Au total, les non-spécialistes trouveront beaucoup de révélations, et les autres des rappels, des mises au point utiles, malgré quelques imprécisions et obscurités dues au manque de temps. L’auteur voue une haine évidente aux dictateurs renversés ou en voie de l’être, mais n’ignore nullement les lendemains qui déchantent. On lui saura gré d’avoir « prévu » la double victoire des islamistes aux élections tunisiennes et égyptiennes, et surtout les conséquences de l’irruption des hyper-islamistes, baptisés globalement salafistes, dans le jeu politique : ils transforment ainsi les Frères Musulmans en « islamistes modérés », nouvelle appellation à la mode, dont on ne retient que le second terme. Le Monde analysera ainsi Ennahda, en Tunisie, comme un parti de « centre droit » : Ghannouchi serait le Borloo de Tunis ! Heureusement, la secrétaire d’Etat Jeannette Bougrab a démonté la manoeuvre en affirmant, au grand dam du premier ministre français, qu’il « n’y avait pas d’islamisme modéré ». Et, au lendemain des élections égyptiennes, les Frères musulmans recevaient officiellement un représentant des Etats-Unis, annonçant sa volonté de coopérer avec ces « modérés ».

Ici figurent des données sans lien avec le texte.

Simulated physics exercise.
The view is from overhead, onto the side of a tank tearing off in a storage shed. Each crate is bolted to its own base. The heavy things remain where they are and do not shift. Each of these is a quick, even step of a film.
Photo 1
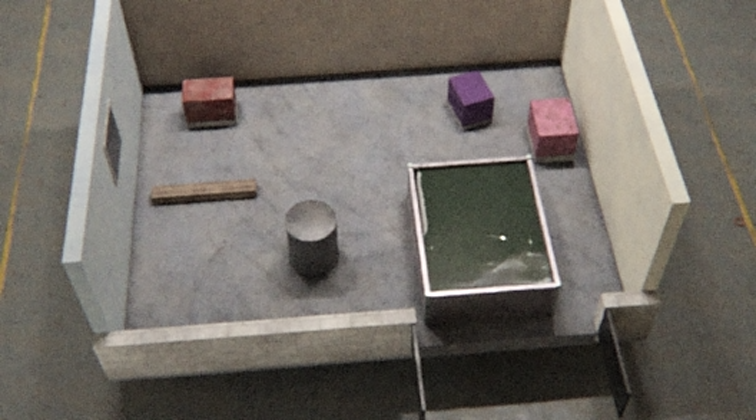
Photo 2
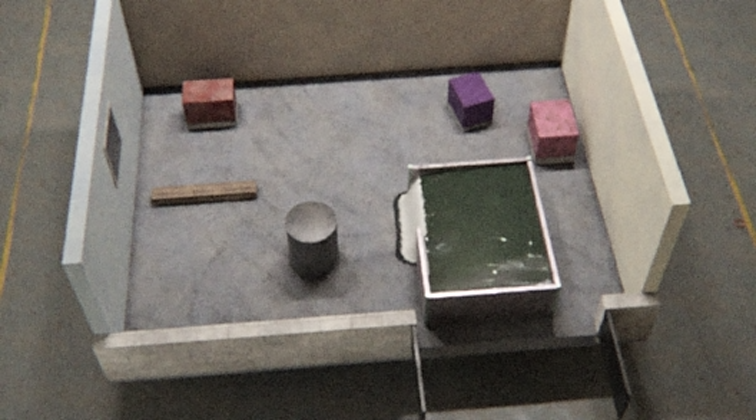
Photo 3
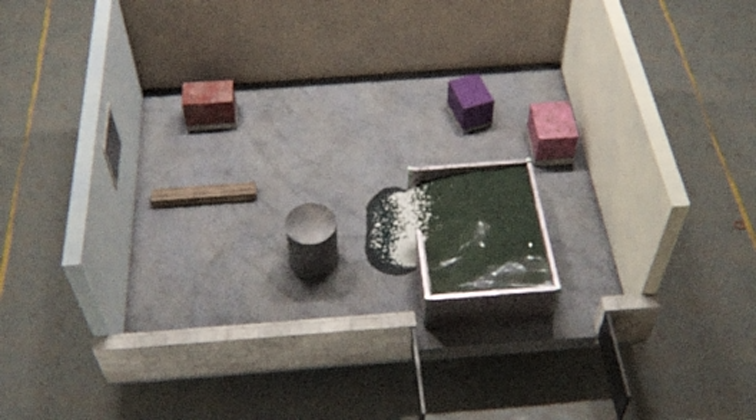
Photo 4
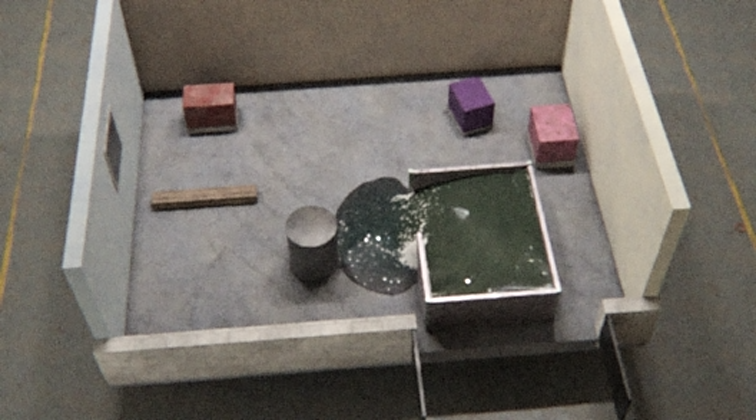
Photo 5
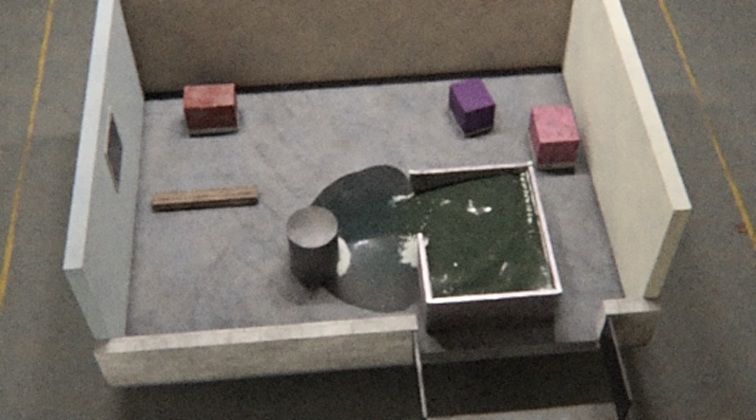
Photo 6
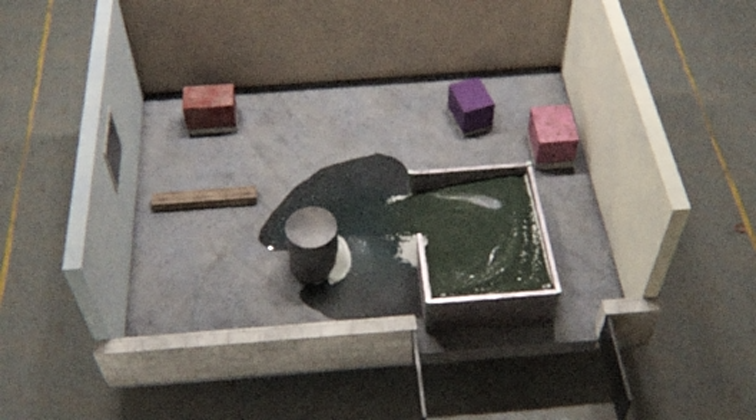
In a storage shed, dark water pouring from the left side of a square tank, spreading left across the floor around a grey cylinder.
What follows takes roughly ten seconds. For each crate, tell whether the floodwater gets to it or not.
Crate by crate: Red crate - reached; purple crate - reached; pink crate - not reached.
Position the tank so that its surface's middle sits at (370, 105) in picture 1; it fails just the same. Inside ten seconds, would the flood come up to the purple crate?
Purple crate: Untouched.
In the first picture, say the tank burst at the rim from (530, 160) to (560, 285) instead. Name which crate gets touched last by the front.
That would be the red-painted one.
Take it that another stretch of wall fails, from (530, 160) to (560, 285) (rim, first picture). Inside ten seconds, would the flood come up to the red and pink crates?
In that case the red one is flooded and the pink one is flooded.
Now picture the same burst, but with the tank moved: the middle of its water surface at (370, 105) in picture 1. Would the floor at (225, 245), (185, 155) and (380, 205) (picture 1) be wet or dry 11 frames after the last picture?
Taking the three spots in order: Bare, swamped, bare.
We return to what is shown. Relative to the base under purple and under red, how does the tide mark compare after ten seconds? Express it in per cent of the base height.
Some 160 and 230 % respectively.
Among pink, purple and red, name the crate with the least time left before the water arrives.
That would be the crate marked red.
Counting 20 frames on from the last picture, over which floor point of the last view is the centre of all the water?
At about (327, 229).
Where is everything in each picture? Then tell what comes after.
In the first picture, the water tank at (481, 226) is whole and still.
In the second picture, water pours out at (416, 219) and has run to (409, 261).
In the third picture, the front is at (382, 195), out from the gap at (415, 221).
In the fourth picture, water pours out at (416, 225) and has run to (342, 264).
In the fifth picture, water pours out at (417, 226) and has run to a hidden place.
In the sixth picture, water pours out at (416, 226) and has run to (267, 230).
A moment on, water covers 30 % of the floor; the red crate not reached, the purple crate not reached, the pink crate not reached.
Next, water covers 55 % of the floor; the red crate water round its plinth, the purple crate not reached, the pink crate not reached.
Then, water covers 60 % of the floor; the red crate water round its plinth, the purple crate not reached, the pink crate not reached.
Later, water covers 75 % of the floor; the red crate water round its plinth, the purple crate water round its plinth, the pink crate not reached.
In the end, water covers 95 % of the floor; the red crate was topped, the purple crate was topped, the pink crate stayed above the water.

Basbous consacre une longue étude à la Syrie, qui doit faire grincer des dents … au Liban. Très sévère avec les élites de son pays d’origine, l’auteur s’en prend avec force au nouveau Patriarche maronite, ce qui choquera violemment les « aounistes », actuellement au gouvernement qu’ils menacent de quitter à tout instant. Il est vrai que les discours de Sa Béatitude semblent tout à la gloire du régime syrien ; mais Mgr Raï a pris l’habitude de les démentir, de les faire réinterpréter de manière souvent plus obscure que la version originelle, ce qui facilite critiques et accusations fielleuses.

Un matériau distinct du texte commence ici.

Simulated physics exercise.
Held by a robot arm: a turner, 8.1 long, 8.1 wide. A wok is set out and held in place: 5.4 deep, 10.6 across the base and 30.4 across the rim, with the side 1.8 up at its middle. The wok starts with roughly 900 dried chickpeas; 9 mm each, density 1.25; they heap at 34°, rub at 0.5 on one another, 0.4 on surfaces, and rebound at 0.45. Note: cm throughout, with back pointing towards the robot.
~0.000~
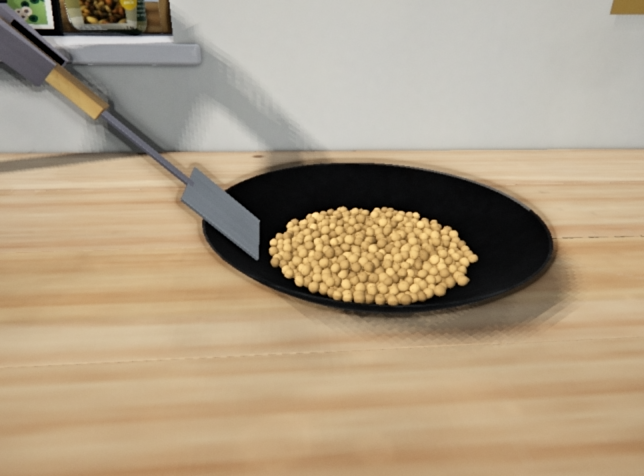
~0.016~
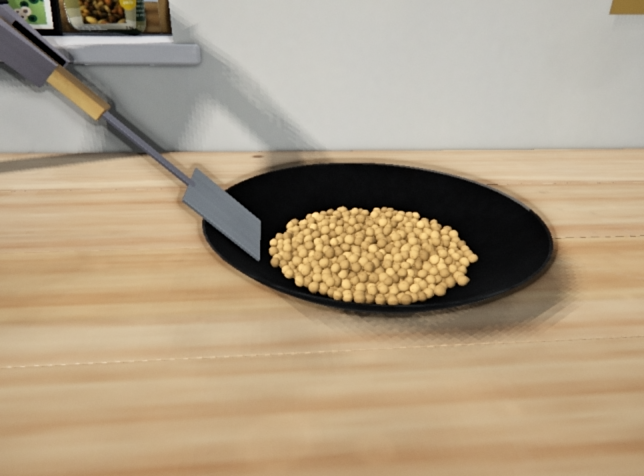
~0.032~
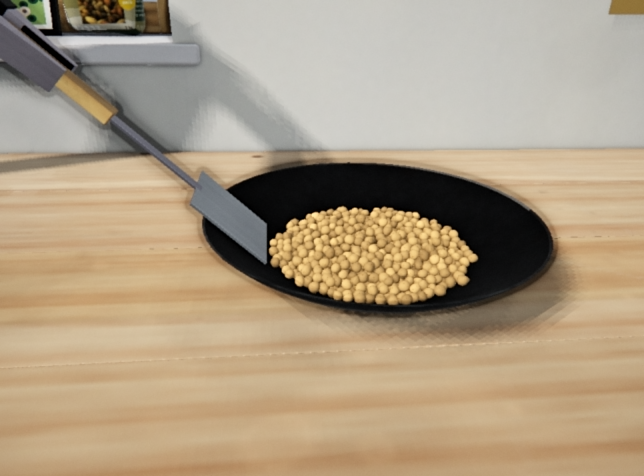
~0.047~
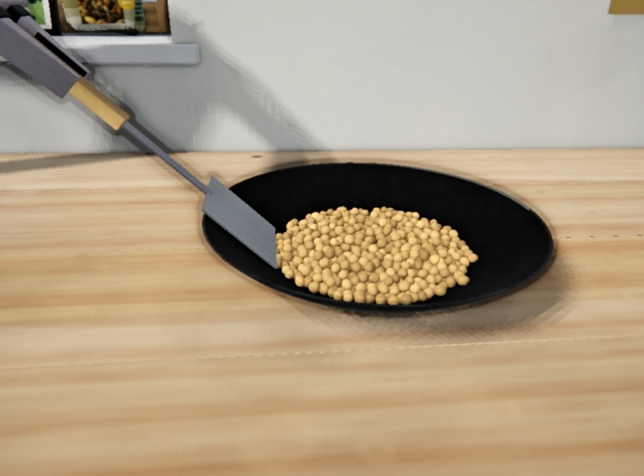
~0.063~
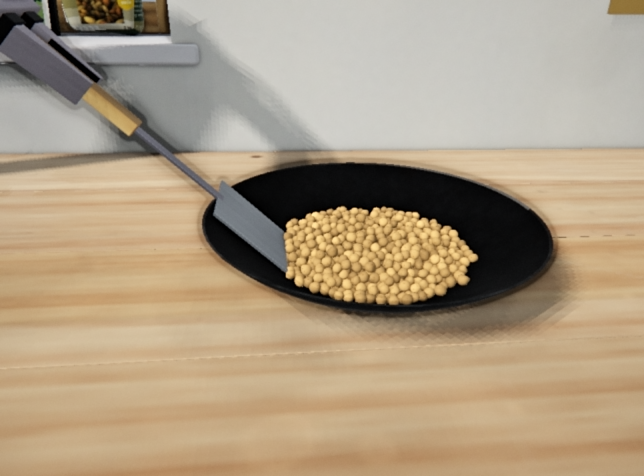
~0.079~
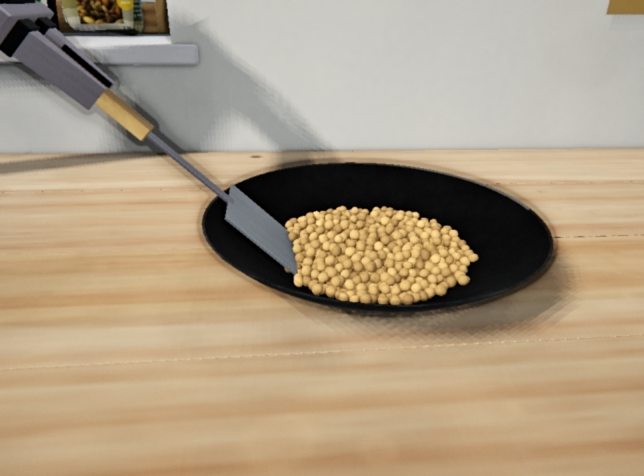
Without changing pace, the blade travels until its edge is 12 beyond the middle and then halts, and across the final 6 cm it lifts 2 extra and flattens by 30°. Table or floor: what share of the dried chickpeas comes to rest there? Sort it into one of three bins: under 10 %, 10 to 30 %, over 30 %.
Bin: 10 to 30 %.
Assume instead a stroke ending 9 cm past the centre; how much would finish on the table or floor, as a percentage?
0 %, roughly.
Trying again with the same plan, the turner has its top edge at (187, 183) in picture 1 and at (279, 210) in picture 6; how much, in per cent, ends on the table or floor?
About 45 per cent.
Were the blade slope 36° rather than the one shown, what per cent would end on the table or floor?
Near 20 %.
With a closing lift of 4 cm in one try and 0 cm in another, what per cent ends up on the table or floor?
Result: Approx. 20 % and 20 %, one try each.
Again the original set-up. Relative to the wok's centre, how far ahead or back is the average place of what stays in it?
Some 4.0 cm ahead of the centre.
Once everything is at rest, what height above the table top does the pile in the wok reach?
Height at rest: Roughly 6.0 cm.
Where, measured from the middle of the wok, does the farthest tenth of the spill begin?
About 30 cm.
After 0.21 s, sloping 44°, highest piece 4 above the table; 900 in the wok.
After 0.33 s, sloping 38°, highest piece 7 above the table; 900 in the wok.
After 0.60 s, sloping 14°, highest piece 7 above the table; 714 in the wok, 176 on the table or floor, 10 on the blade or in flight.
After 1.65 s, sloping 14°, highest piece 6 above the table; 711 in the wok, 189 on the table or floor.
In the end, 711 in the wok, 189 on the table or floor. That is 21 % on the table or floor.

En conclusion, Basbous se veut modérément pessimiste (ou optimiste, si l’on veut) : un déferlement des « barbus » lui paraît relever du fantasme ; l’Armée serait en ce cas amenée, comme presque toujours, à jouer un rôle de tuteur du pays. Mais une « démocratisation » à l’occidentale lui paraît relever d’un fantasme semblable. Toutefois, si elle est d’un bel effet, sa confiance finale dans la jeunesse des pays arabes et les outils d’Internet paraît un peu trop relever du « happy end » cher aux éditeurs.